Reputation: 3545
If I import a module:
import foo
How can I find the names of the classes it contains?
Upvotes: 3
Views: 512
Reputation: 46366
From the question How to check whether a variable is a class or not? we can check if a variable is a class or not with the inspect
module (example code shamelessly lifted from the accepted answer):
>>> import inspect
>>> class X(object):
... pass
...
>>> inspect.isclass(X)
True
So to build a list with all the classes from a module we could use
import foo
classes = [c for c in dir(foo) if inspect.isclass(getattr(foo, c))]
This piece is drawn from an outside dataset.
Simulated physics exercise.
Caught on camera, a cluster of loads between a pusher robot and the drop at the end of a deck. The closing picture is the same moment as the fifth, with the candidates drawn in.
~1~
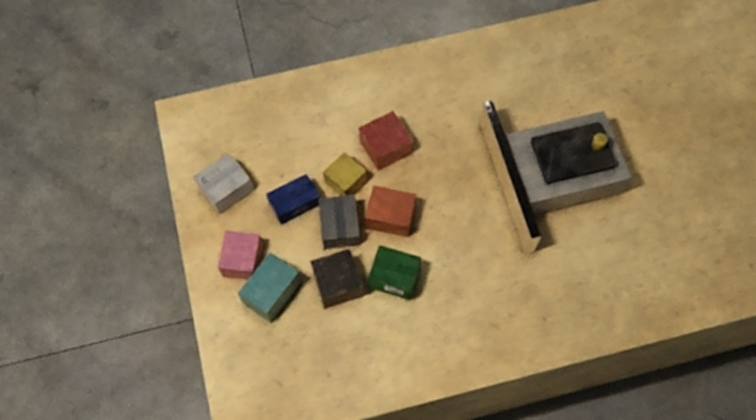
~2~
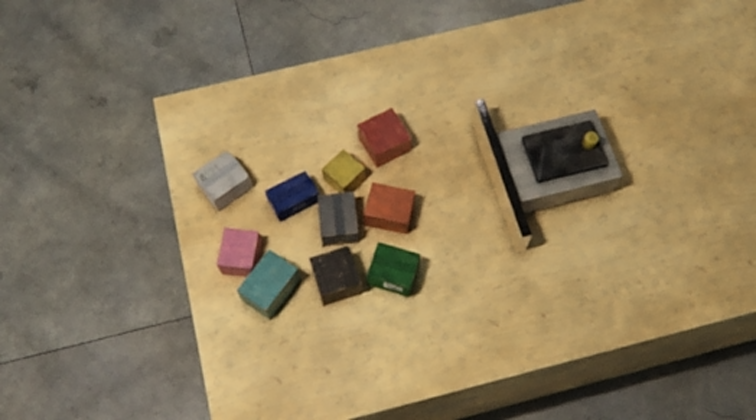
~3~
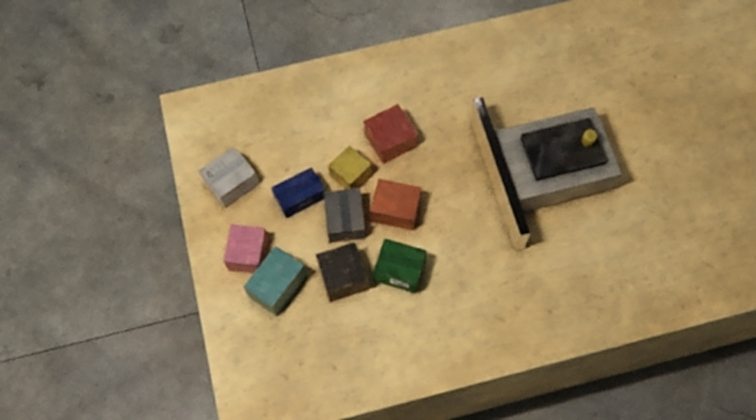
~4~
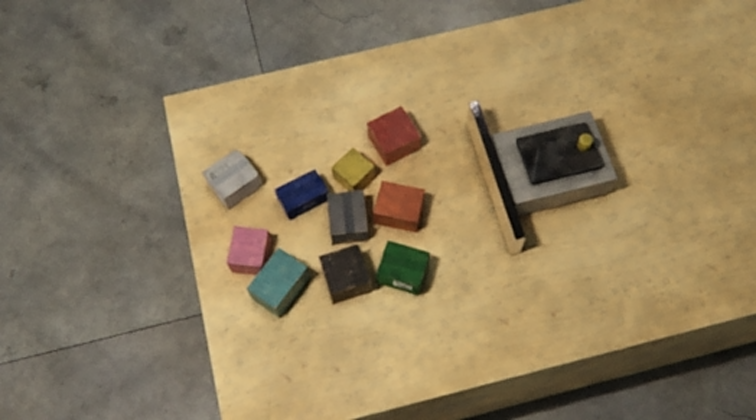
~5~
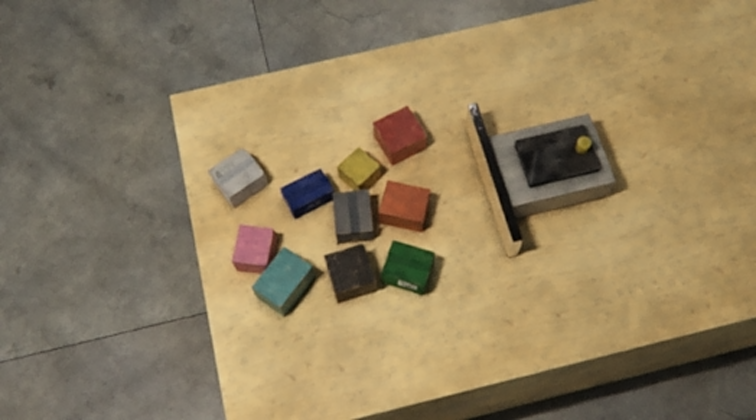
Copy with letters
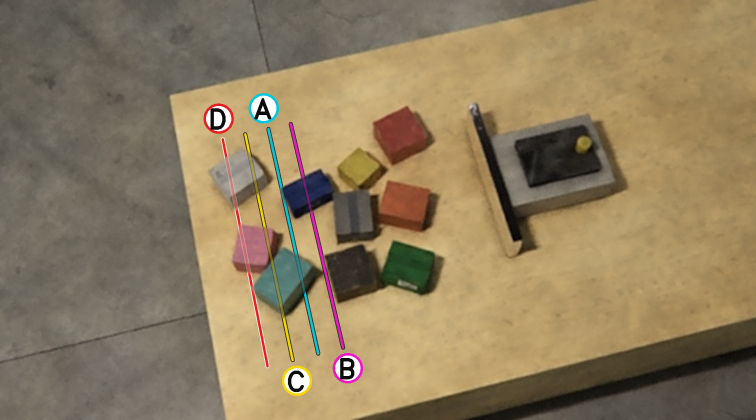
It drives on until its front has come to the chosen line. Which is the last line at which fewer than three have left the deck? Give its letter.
C.
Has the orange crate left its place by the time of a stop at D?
Yes.
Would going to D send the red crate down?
No.
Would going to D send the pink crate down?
Yes.
On the copy, A at (292, 235); B at (315, 230); C at (268, 241); D at (244, 247).
On C. First, robot (471, 176); red crate (369, 134); green parcel (397, 273).
Then, robot (389, 195); turquoise crate (233, 295); pink crate (228, 246).
Finally, robot (326, 210); turquoise crate over the edge; pink crate over the edge; two fallen.
By contrast, A is within the limit but short; B is within the limit but short; D drops six.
Update: The above example has been edited to use getattr
(foo, c)
rather than use foo.__getattribute__(c)
, as per @Chris Morgan's comment.
Upvotes: 1
Reputation: 8380
You can get a lot of information about a Python module, say foo, by importing it and then using help(module-name) as follows:
>>> import foo
>>> help(foo)
Upvotes: 0
Reputation: 9569
You can use the inspect module to do this. For example:
import inspect
import foo
for name, obj in inspect.getmembers(foo):
if inspect.isclass(obj):
print name
Upvotes: 9
Reputation: 18197
You can check the type of elements found via dir(foo)
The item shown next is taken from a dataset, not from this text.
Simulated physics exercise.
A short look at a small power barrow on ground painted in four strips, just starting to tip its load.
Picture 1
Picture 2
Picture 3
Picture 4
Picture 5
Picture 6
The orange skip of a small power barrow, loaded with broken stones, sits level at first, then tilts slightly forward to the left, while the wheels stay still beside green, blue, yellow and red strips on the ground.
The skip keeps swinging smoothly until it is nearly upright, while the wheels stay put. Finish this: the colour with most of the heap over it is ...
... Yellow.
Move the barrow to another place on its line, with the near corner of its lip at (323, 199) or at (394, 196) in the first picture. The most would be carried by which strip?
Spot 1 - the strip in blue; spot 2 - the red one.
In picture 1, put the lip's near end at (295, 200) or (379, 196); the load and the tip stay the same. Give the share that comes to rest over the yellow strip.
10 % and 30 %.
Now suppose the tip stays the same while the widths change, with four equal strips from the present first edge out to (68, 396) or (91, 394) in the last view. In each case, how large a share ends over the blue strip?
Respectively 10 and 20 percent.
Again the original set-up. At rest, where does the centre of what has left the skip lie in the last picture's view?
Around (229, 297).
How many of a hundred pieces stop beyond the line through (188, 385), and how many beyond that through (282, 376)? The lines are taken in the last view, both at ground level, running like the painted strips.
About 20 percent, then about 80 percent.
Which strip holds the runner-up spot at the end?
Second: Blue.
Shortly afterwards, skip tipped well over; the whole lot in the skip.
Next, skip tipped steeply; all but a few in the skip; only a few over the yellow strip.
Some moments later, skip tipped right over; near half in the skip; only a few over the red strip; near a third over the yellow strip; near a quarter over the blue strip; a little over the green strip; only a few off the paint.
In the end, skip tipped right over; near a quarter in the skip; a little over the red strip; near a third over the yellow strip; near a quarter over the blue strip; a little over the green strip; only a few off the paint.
: classes will have type type
.
import foo
classlist = []
for i in dir(foo):
if type(foo.__getattribute__(i)) is type:
classlist.append(i)
Upvotes: 0
Reputation: 363556
Check in dir(foo)
. By convention, the class names will be those in CamelCase.
If foo
breaks convention, you could I guess get the class names with something like [x for x in dir(foo) if type(getattr(foo, x)) == type]
, but that's ugly and probably quite fragile.